Oggi il premier in aula ricostruirà la vicenda per smentire la tesi di Terzi. Ricorderà che l'ex ministro non era d'accordo con la restituzione dei marò ma che non aveva messo la sua posizione a verbale quando, ottenuto garanzie da Nuova Delhi, era stato decisa la marcia indietro per salvaguardare la credibilità italiana e per non incappare in una guerra commerciale con l'India.

E smentirà la linea di Terzi secondo la quale l'11 marzo «tutti erano d'accordo» di tenere i marò in Italia. La verità, spiegano al governo risiede in una zona grigia. I consiglieri di Monti raccontano che in realtà su spinta di Terzi e Di Paola era stato riconosciuto da tutti che «in quel momento e a quelle condizioni non era possibile ridarli agli indiani». Una posizione che sarebbe dovuta rimanere riservata e usata nel negoziato per ottenere dagli indiani garanzie sul loro trattamento.
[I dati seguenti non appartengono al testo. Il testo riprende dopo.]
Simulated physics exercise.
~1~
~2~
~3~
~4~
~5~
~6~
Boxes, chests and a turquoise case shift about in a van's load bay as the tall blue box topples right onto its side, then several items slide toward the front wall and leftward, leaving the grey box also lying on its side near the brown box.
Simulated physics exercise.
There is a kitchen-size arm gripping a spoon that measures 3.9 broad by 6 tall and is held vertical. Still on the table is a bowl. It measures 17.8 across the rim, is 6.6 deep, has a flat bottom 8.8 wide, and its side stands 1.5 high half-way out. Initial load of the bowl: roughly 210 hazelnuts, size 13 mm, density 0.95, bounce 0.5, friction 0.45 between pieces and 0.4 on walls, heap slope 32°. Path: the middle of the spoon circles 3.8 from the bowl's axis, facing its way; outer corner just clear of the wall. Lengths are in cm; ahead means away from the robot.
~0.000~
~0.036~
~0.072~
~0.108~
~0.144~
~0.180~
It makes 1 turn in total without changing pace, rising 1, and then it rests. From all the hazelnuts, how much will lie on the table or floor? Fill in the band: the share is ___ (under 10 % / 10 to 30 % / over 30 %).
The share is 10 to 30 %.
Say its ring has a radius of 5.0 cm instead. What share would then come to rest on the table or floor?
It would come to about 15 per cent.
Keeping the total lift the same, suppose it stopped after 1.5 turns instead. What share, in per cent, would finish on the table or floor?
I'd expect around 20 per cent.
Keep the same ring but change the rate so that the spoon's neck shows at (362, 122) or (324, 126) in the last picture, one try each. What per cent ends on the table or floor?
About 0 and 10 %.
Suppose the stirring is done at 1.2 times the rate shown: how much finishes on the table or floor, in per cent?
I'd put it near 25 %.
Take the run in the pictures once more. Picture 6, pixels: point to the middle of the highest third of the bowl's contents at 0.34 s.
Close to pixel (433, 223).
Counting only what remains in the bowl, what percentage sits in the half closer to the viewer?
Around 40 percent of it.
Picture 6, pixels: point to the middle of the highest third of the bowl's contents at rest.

«Ma Terzi ha fatto una fuga in avanti», denuncia chi nel governo si è occupato del dossier, e «per ambizione personale» con un comunicato della Farnesina ha annunciato la decisione di far rimanere a casa Latorre e Girone facendo rimanere di stucco Palazzo Chigi e il Quirinale, poi costretti, appena 10 giorno dopo, a fare marcia indietro.
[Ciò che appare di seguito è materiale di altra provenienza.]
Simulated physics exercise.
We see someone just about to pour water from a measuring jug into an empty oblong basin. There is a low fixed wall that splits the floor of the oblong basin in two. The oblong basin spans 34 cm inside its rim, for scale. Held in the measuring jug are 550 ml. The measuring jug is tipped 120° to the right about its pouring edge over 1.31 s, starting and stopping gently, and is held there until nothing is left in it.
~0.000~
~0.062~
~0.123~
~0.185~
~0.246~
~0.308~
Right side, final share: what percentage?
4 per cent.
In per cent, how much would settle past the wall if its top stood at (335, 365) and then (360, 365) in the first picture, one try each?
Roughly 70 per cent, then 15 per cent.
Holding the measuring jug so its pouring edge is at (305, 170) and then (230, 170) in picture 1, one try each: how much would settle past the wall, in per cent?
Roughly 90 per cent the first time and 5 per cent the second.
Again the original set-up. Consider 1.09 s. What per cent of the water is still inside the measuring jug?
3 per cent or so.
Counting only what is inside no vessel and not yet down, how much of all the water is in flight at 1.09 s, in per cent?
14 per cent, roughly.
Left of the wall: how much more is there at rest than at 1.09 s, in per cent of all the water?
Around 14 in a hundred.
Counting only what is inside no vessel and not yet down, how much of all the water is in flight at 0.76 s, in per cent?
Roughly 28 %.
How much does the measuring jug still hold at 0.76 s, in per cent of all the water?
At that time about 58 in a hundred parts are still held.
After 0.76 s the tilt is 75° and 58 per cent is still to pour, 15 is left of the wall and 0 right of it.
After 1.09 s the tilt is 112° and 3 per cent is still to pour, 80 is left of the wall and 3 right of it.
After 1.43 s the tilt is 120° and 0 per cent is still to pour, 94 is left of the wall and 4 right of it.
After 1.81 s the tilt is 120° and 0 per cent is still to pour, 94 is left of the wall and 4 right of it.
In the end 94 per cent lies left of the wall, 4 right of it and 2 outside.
E qui arriva il movente politico di un ministro, raccontano diversi suoi ex colleghi, sospettato di flirtare con il Pdl. Con Fini, suo ex sponsor, ormai poco influente, sospettano che si sia avvicinato al centrodestra berlusconiano. Si racconta di un suo pranzo al Circolo della Caccia con il Cavaliere prima delle elezioni, della possibilità saltata all'ultimo di candidarlo al Senato e poi l'ipotesi di farlo correre come sindaco a Bergamo.
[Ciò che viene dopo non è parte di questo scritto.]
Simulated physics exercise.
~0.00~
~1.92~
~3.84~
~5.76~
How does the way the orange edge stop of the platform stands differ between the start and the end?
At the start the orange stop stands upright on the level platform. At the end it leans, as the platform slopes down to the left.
«Ora - attacca un ministro - al Pdl o a Fratelli d'Italia candidarlo farebbe molto comodo, siamo davanti a una strumentalizzazione politica che danneggia il Paese e soprattutto i due marò». Di tutto questo Monti parla con i suoi ministri. Con la Severino che a suffragio dei sospetti rilegge al premier l'intervista a Repubblica nella quale Terzi difendeva la decisione di far ripartire i marò e respingeva la necessità di dimissioni. Ecco perché, alla luce dei sospetti sul centrodestra, ora a Chigi in molti sperano che «un nuovo governo arrivi al più presto». Il clima per i tecnici è ormai invivibile.